The idea of a New Year’s resolution is appealing, but people choose not to renew their memberships for a variety of reasons, said Carlo C. DiClemente, a professor at the University of Maryland Baltimore County who studies the psychology of exercise and other health-related behaviors.

Many quit because their exercise programs don’t deliver quick, visible results, he said, or because they overexert themselves.

Cushman said she thinks the biggest factor, though, is the weather. When sunny skies and warm temperatures compete for exercise time, indoor equipment often loses out, she said.

Several people said the real challenge is keeping new members — and their membership fees — coming back all year long. To combat the decline and compete with other gyms, fitness clubs play up their strengths and focus on their target members.

Sara Milstein, chief marketing officer at the Y of Central Maryland, said she thinks the Y’s all-encompassing approach sets the center apart from other gyms and defines the target audience as people looking for a broader spectrum of services than just exercise.

That tactic means the Y doesn’t see as great a spike in January memberships — only about a 10 to 12 percent increase, Milstein said — as other clubs that market to the New Year’s crowd. Conversely, she said, the Y doesn’t experience drastic membership reductions a few months later.

“An exercise machine is an exercise machine is an exercise machine,” Milstein said. “You can get that anywhere. I think that our members stick with us largely because here, exercise isn’t an end in and of itself. We work really hard to engage our members and participants so that it’s really about a relationship.”

Everyone agrees the challenge is getting people to commit to their new exercise or wellness habits for the long haul.

Staff at the MAC said they tackle that problem by emphasizing goal-setting.

That strategy has a lot of potential, according to UMBC’s DiClemente.

“What’s got to happen is where the incentive is not, ‘Oh, [membership] is discounted,’” DiClemente said. “The incentive has to be, ‘Oh, I’m feeling better and looking better, and this is really good for me.’ So building a program that gives people early success, as well as some early rewards, is really the best way to do it.”

DiClemente, who is also the director of the HABITS Lab at UMBC, which researches health and addictive behaviors, said starting slow can help retain members, because then they don’t overexert themselves or get scared off by intense initial sessions.

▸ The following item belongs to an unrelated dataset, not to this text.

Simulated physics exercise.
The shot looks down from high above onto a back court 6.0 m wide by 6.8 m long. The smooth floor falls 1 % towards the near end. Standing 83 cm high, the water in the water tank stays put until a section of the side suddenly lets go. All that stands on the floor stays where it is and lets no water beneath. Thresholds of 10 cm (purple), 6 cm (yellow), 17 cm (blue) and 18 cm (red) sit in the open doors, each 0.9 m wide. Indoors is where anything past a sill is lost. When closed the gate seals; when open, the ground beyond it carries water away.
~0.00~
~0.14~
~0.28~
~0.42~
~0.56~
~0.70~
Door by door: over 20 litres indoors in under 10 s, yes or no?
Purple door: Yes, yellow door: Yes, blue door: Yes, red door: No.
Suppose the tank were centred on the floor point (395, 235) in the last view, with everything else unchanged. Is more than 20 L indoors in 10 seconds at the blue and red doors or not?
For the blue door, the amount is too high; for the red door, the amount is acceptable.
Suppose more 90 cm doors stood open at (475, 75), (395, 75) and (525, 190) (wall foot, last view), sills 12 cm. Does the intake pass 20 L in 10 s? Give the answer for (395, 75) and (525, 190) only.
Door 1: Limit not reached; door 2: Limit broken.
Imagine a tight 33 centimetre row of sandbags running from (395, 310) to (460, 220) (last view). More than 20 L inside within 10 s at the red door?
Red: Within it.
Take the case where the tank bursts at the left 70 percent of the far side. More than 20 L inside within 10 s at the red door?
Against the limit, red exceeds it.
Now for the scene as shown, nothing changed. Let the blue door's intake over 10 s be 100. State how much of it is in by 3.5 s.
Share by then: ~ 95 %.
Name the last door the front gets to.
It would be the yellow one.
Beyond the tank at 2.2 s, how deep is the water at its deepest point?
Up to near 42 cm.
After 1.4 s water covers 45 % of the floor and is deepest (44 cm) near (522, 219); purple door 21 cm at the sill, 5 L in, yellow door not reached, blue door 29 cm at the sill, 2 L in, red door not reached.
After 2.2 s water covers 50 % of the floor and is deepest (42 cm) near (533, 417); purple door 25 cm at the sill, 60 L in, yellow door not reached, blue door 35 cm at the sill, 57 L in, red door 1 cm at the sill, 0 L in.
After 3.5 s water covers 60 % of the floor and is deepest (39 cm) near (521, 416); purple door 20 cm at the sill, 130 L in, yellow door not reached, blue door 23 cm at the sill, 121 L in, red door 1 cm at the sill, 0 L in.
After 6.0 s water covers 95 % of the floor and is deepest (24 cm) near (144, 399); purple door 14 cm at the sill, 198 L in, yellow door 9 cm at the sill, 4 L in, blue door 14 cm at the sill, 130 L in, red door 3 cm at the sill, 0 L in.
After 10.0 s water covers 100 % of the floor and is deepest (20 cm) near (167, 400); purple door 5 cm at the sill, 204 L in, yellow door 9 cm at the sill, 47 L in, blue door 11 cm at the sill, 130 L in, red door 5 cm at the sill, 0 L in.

Several gym owners said they’ve noticed that issue and are working to address it.

“Obviously, we’re in the business of new memberships, but we’ve found in the last couple of years that the way to get people to come in and be part of your organization is to start smaller, like with an introduction program,” Nevins said. “A lot of people are intimidated or think they need to get fit before they join a health club.”

To ease those fears, the MAC offers a 60-day program for beginners or “the percentage of the population that does not see themselves as card-carrying members of a health club,” Nevins said.

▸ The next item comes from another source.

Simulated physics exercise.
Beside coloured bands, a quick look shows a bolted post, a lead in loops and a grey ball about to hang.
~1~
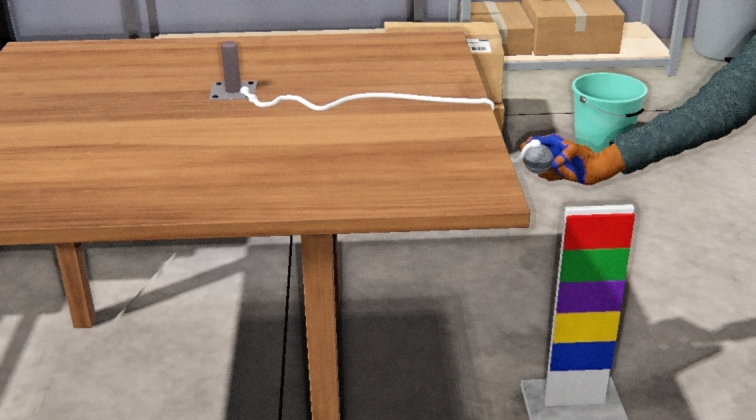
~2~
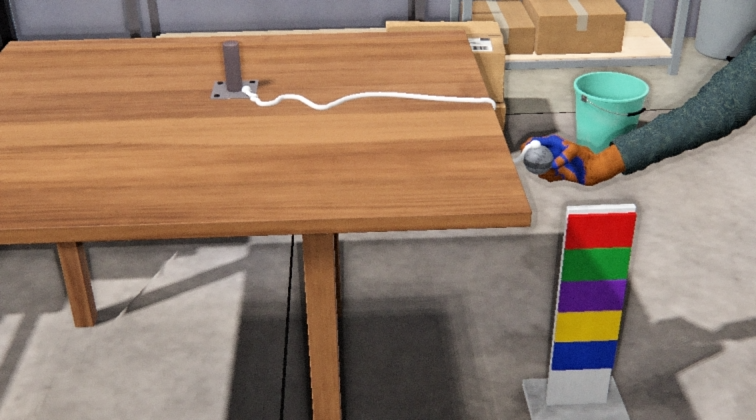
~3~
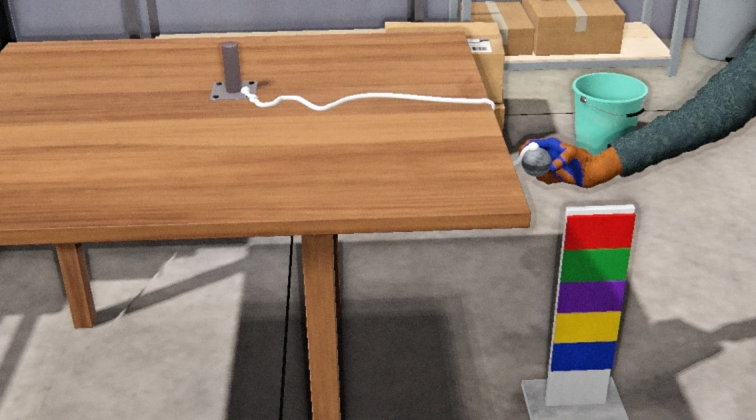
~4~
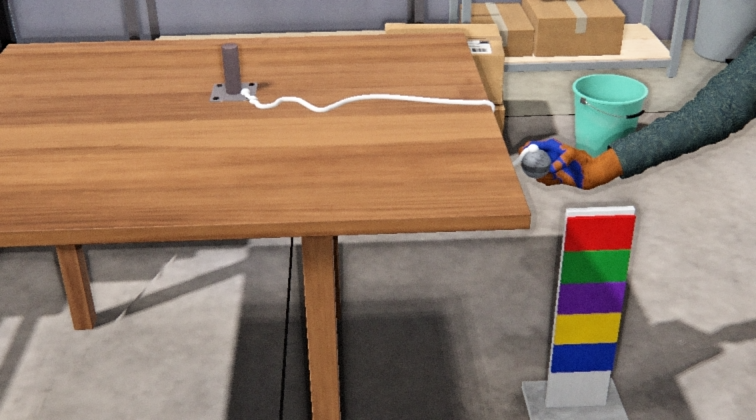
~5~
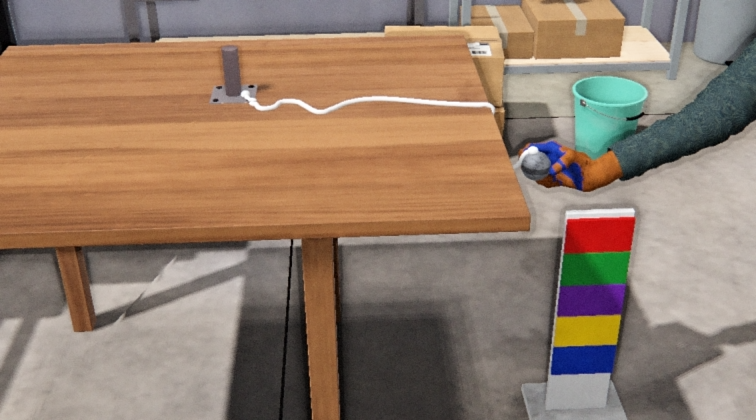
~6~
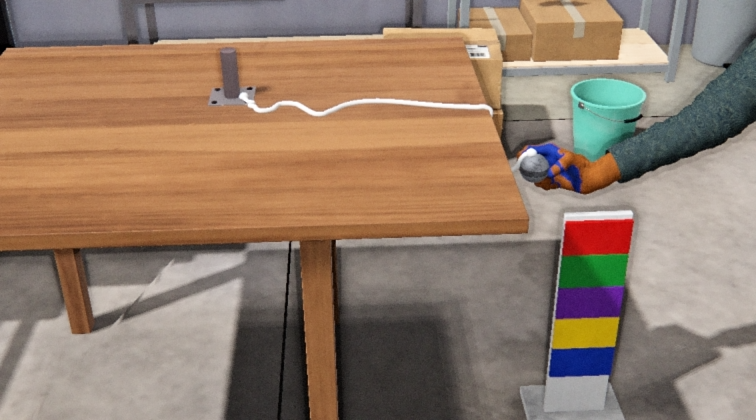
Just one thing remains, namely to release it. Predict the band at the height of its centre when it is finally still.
The green band, level with its centre.
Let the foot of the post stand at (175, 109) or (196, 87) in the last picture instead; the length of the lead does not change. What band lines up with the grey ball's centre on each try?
It comes out red the first time and red the second time.
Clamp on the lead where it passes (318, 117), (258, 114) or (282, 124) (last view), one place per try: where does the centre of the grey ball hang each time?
In order: (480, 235), then (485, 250), then (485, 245).
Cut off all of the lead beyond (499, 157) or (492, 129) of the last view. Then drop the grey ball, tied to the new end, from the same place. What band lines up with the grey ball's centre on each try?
Red; none, it hangs higher.
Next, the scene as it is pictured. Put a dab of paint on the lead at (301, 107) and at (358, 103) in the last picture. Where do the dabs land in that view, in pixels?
Near (341, 98) and (415, 100).
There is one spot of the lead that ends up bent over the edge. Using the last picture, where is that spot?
The spot located at (433, 105) in the last picture.
Soon after, ball near (453, 252); level with green.
Then, ball near (495, 263); level with green.
At rest, ball near (485, 260); level with green. Its middle rests at the green band.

Other fitness clubs also offer introductory classes for beginners. But once people learn to enjoy exercise, they need variety, Cushman said.

At Meadow Mill, squash — a racket sport — is a popular and defining offering, Cushman said.

“Some people are just not into exercise,” Cushman said. “That’s why you have to have a variety of exercise classes so hopefully you can hit upon a couple things someone would enjoy. … And that’s where squash comes in. We offer free access to the courts and free lessons to members to learn the game, because we know that once they start playing, they’ll really enjoy it.”